Il connotato indefettibile dei governi parlamentari, tale che basta a distinguerli da tutte le altre forme sin qui considerate, è costituito dal rapporto di fiducia che deve sussistere permanentemente tra il Parlamento e il Governo: al raccordo dei quali è riservata la formulazione e l’attuazione della politica generale del Paese. Se il rapporto si spezza durante la legislatura occorre che il governo in carica dia le dimissioni. Ed è qui che si rende necessaria la presenza di un terzo organo chiave del sistema vale a dire del Capo dello Stato.

Ma l’azione del Capo dello Stato rimane indispensabile, stando almeno al modello di cui si discute, per superare le crisi dei sistemi stessi: sia nominando un governo che prenda le veci di quello dimissionario, sia ricorrendo al rimedio ultimi dello scioglimento del ramo o dei rami elettivi del Parlamento. In verità è sostenuto che i governi parlamentari potrebbero fare a meno del Capo dello Stato, configurandosi anch’essi quali forme a due piuttosto che a tre organi essenziali; essendo sufficiente che il governo rappresenti l’emanazione permanente del Parlamento.

Ed è solo il Capo dello Stato, mediante i suoi tipici poteri di nomina del governo e di scioglimento delle Camere che assicura al sistema la peculiare capacità di rimettersi in funzione con le proprie forze, quand’ anche insorgano le più gravi crisi interne. Si aggiunga che il carattere ternario e non binario dei governi parlamentari è per prima cosa confermato dalla circostanza che tutti e tre gli organi essenziali compartecipano alla funzione legislativa: il Governo quale promotore dei più importanti disegni di legge, il Parlamento quale organo deliberante, il Capo dello Stato in sede di promulgazione delle leggi.

Inoltre i tre organi in questione concorrano tutti nel formarsi e nel sostituirsi a vicenda, alla scadenza dei rispettivi mandati ed ogniqualvolta la permanenza in carica dei loro titolari renda impossibile il buon funzionamento dell’intero congegno. Sotto quest’ultimo aspetto la repubblica parlamentare si presenta come una forma più perfetta e razionalizzata della corrispondente monarchia: poiché nelle forme monarchiche il titolare dell’organo Capo dello Stato non può essere rimosso dalla carica, a meno di una suo volontaria abdicazione.

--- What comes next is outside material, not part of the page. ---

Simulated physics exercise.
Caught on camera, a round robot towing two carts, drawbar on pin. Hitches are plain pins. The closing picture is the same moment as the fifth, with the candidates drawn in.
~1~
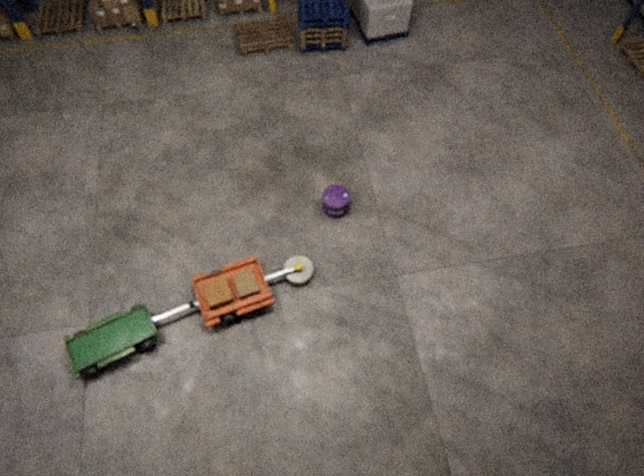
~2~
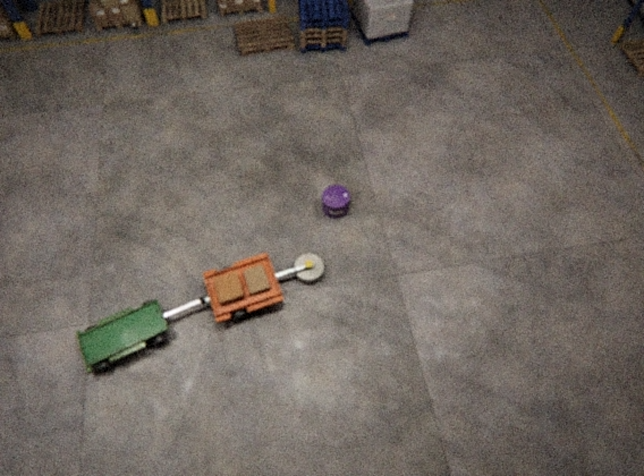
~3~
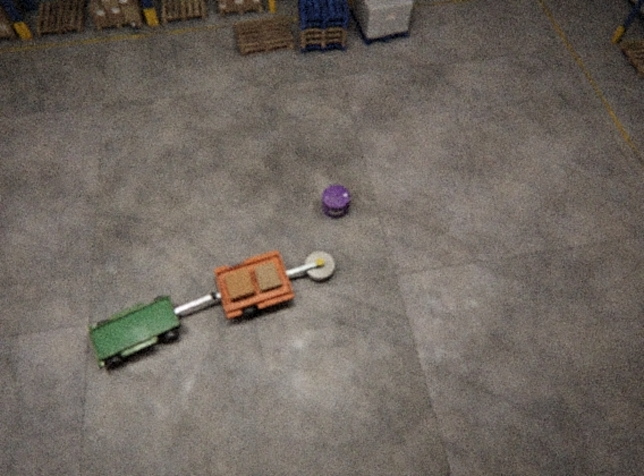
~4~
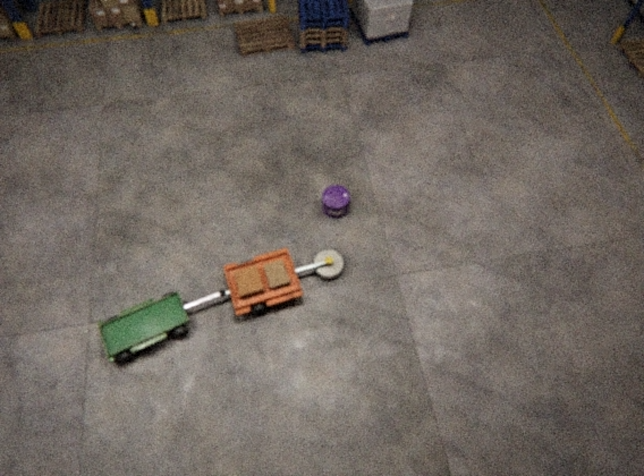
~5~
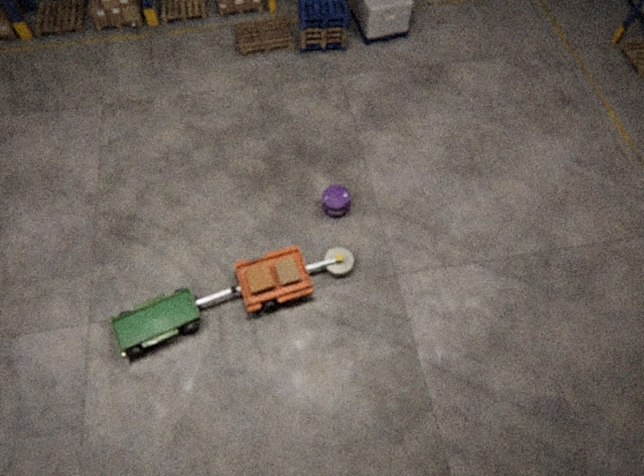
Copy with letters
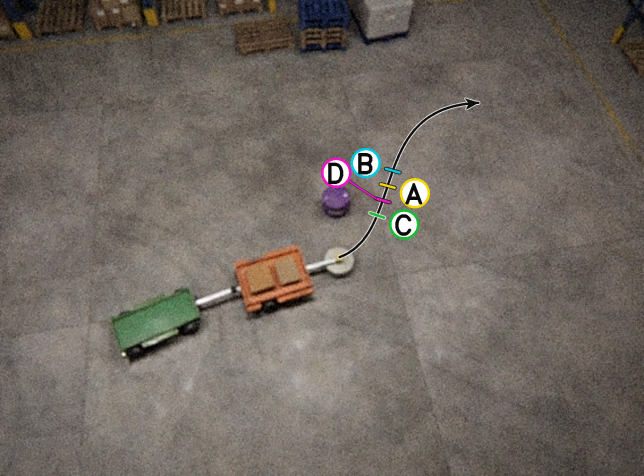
A green cart and an orange cart carrying brown boxes rolled slowly to the right and slightly upward across a gray warehouse floor, towed by a small round robot, while a purple tub stayed still.
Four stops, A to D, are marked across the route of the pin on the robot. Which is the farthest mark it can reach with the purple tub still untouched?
At C, and not beyond.
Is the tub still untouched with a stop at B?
No.
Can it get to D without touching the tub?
No.
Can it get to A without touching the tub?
For that mark, no.
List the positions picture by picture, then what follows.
Green cart (111, 338); purple tub (336, 208); robot (298, 270), in the first frame.
Robot (309, 267); orange cart (243, 286); green cart (123, 333); purple tub (336, 208), in the second frame.
Robot (320, 265); orange cart (254, 283); green cart (135, 328); purple tub (336, 208), in the third frame.
Robot (329, 264); orange cart (263, 280); green cart (144, 324); purple tub (336, 208), in the fourth frame.
Robot (339, 261); orange cart (273, 277); green cart (156, 319); purple tub (336, 208), in the fifth frame.
On the copy, A at (388, 186); B at (393, 171); C at (377, 215); D at (383, 200); the route from (339, 257) via (398, 157) to (479, 103).
On C. First, robot (358, 249), last cart (180, 310).
Then, robot (369, 234), last cart (200, 303).
Finally, robot (376, 219), last cart (218, 297); nothing has been touched.
By contrast, A is too far, the tub has been hit; B is too far, the tub has been hit; D is too far, the tub has been hit.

Una prima fondamentale suddivisione dev’essere appunto operata sul piano cronologico, poiché le monarchie parlamentari ottocentesche si atteggiano in modi abbastanza diversi da quelli che caratterizzano il parlamentarismo attuale, sia esso monarchico o repubblicano. Nel secolo scorso in effetti il Re continuava ad avere anche in sede politica una notevole influenza personale, sia pure indiretta, che gli derivava dal recente passato delle monarchie assolute.

D’altro canto, nel secolo scorso il regime parlamentare può considerarsi tale nel senso più letterale dell’espressione: giacché il Parlamento costituisce per eccellenza la sede delle decisioni politiche, mentre il Governo assume la veste dell’interprete e dell’esecutore dell’indirizzo di maggioranza elaborato dalle Camere. Nel ‘900, al contrario, i residui dualistici sono nettamente superati. Nella generalità delle monarchie parlamentari, infatti, la Corona non ha più che un prestigio esteriore.

In pari tempo, sia nelle repubbliche che nelle monarchie di questa specie, si è manifestata la tendenza a fare del Governo il vero titolare della funzione di indirizzo politico: dal momento che non si tratta più di un comitato esecutivo, bensì di un comitato direttivo dell’attività delle camere. Occorre subito aggiungere che il nuovo e più importante ruolo del Governo dipende a sua volta dal peso decisivo che hanno assunto i partiti. E la posizione dominante delle forze politiche si è resa tanto evidente da indurre i vari autori a concludere che la forma parlamentare di governo avrebbe in effetti cessato di esistere, dando luogo ad un governo di partiti.

Applicazioni esemplari del bipartitismo rigido si hanno da vari decennio in Inghilterra, per cui due soli partiti si dividono quasi tutto il consenso degli elettori (anche se i conservatori hanno oggi per antagonisti principali i laburisti anziché i liberali). Con queste premesse è quasi inevitabile che uno dei due partiti più importanti ottenga la maggioranza in Parlamento; ed è al suo “leader” che il Capo dello Stato conferisce la nomina a Primo Ministro, dando così vita ad un Governo tanto più stabile in quanto in Inghilterra è tradizionalmente molto forte la disciplina interna sia dei partiti sia dei relativi gruppi parlamentari.

Anche nei sistemi contraddistinti da n multipartitismo temperato si danno per definizione congegni che sono atti ad evitare un’eccessiva frammentazione politica del corpo elettorale, restringendo e rendendo per quanto possibile omogeneo il novero delle forze rappresentate in Parlamento.